Una scelta umanamente giusta ovviamente, ma che ci dice come Ventimiglia stia sempre più rassomigliando a quei comuni delle banlieues francesi dove dove la marginalità, che ci si ostina a curare con le armi spuntate dell’assistenzialismo, impedisce ogni possibile investimento in infrastrutture e crescita, divenendo una gabbia impossibile da rompere e condannando quelle comunità ad un inesorabile declino. E questo tanto più se associamo tale situazione ad un duplice indirizzo generale: innanzitutto la sconsiderata decisione di depotenziare sino alla paralisi le province, come proprio questa settimana ha denunciato il presidente della nostra, Fabio Natta, e che avrebbero potuto svolgere un ruolo assai utile nella gestione dei flussi (e qui rivendichiamo il rifiuto di partecipare all’elezione di un Consiglio Provinciale che finché esistente non può che essere espressione diretta e libera dei cittadini e non di oligarchie di partito); l’altra è una norma della legge finanziaria che quantomeno cerca di attrarre con vantaggi fiscali soggetti facoltosi che porterebbero sicuramente benefici all’economia locale e dove Ventimiglia, anche per la sua collocazione geografica, potrebbe giocare carte assolutamente vincenti. E ciò senza contare che la città non è certo priva di forze imprenditoriali che hanno idee e mezzi per apportare ciò che il pubblico non può o non sa: siamo sicuri che nessun imprenditore abbia in testa un buon progetto di viabilità e parcheggi? Lo si è mai interpellato o semplicemente incoraggiato se si è fatto avanti? Sarebbe interessante scoprirlo…
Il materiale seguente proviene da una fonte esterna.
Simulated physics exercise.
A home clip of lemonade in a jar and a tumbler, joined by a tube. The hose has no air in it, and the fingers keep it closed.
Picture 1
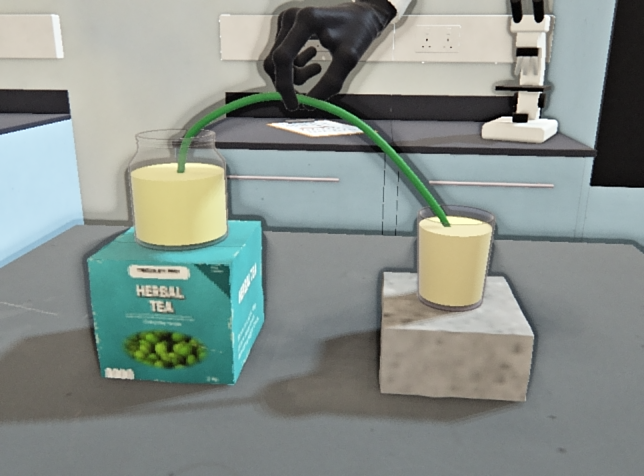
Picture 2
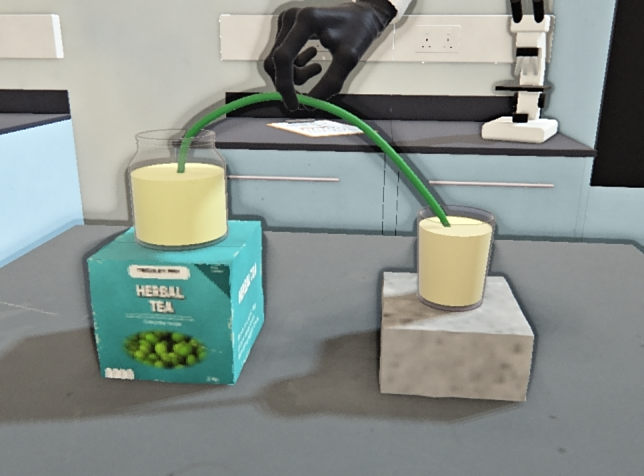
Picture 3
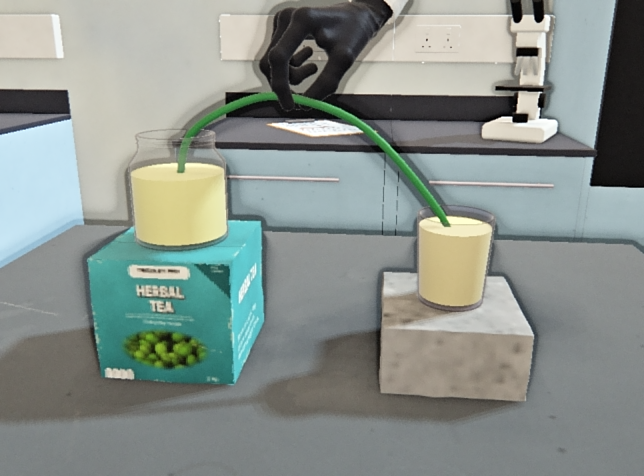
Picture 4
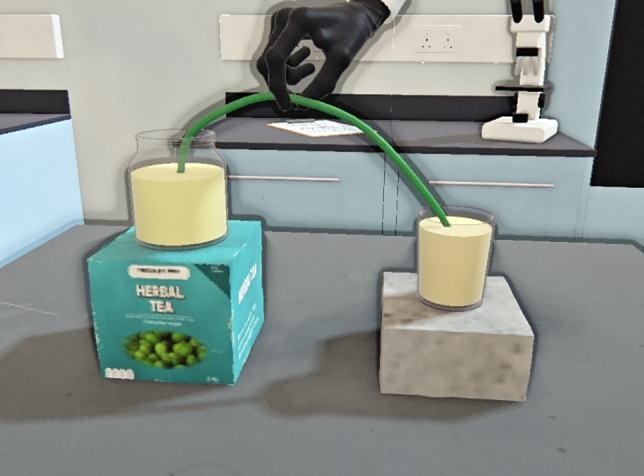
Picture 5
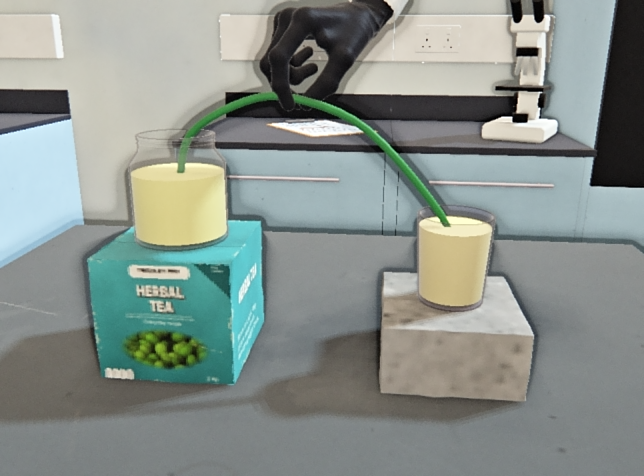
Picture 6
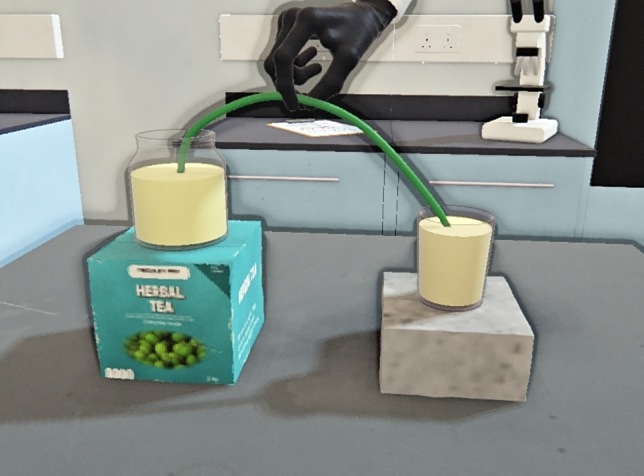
In this clip, a black-gloved hand pinches a green tube linking a jar of pale yellow liquid on a herbal tea box to a fuller tumbler on a block at right; the fingers shift slightly while the liquid levels stay unchanged.
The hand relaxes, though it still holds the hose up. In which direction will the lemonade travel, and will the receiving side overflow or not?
Flow - rightward, taker - it overflows.
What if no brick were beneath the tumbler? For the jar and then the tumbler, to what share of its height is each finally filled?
15 % and 100 %.
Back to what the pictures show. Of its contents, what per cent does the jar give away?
Share passed on: Around 55 percent.
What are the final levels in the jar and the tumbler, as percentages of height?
In turn 30 and 100 per cent.
A moment on, the jar is about half full; the tumbler is full to the brim; a puddle lies under the lower one.
Further on, the jar is about a third full; the tumbler is full to the brim; a puddle lies under the lower one.
When it is over, the jar is about a quarter full; the tumbler is full to the brim; a puddle lies under the lower one; the two surfaces are level.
Ma, e concludo, c’è una capacità di visione per tutto questo? Un candidato che recupera clamorosamente al ballottaggio lo scarto del primo turno col suo più diretto concorrente normalmente dovrebbe averla se riesce in questo modo a travolgere gli elettori con la forza del suo progetto, l’unica spiegazione possibile per un tale esito del voto. Eppure, nonostante esperimenti sicuramente positivi come il “Bilancio partecipativo”, che peraltro si limita a microinterventi a macchia di leopardo, si ha l’impressione che in questi due anni e mezzo Ventimiglia sia stata governata dall’esterno: dalle amministrazioni precedenti, le cui opere sono state solo ultimate dall’attuale per dovere d’ufficio; dalla Regione sino al crollo del “Sistema Burlando” alle elezioni del 2015; dalle Ferrovie per il Parco Roja; dal Ministero degli Interni sulla vicenda migranti; da Monaco per il porto. E soprattutto si ha l’impressione che il Sindaco subisca non poco gli effetti, forse da lui stesso indesiderati, della sua adesione ad un partito nazionale, un partito per di più in questi ultimi mesi in una profonda crisi di identità e di progetto.
Ecco, forse recuperare una piena dimensione civica, riscoprire il ruolo di capo di una comunità, piuttosto che quello di funzionario di partito potrebbe giovare ad un programma di rilancio, che finalmente scuota di dosso alla città l’immagine che da troppo tempo ormai questa si trova costretta ad assumere e che rischia di ipotecarne il futuro, per molto tempo ancora” – afferma Carlo Iachino, consigliere comunale di Progetto Ventimiglia.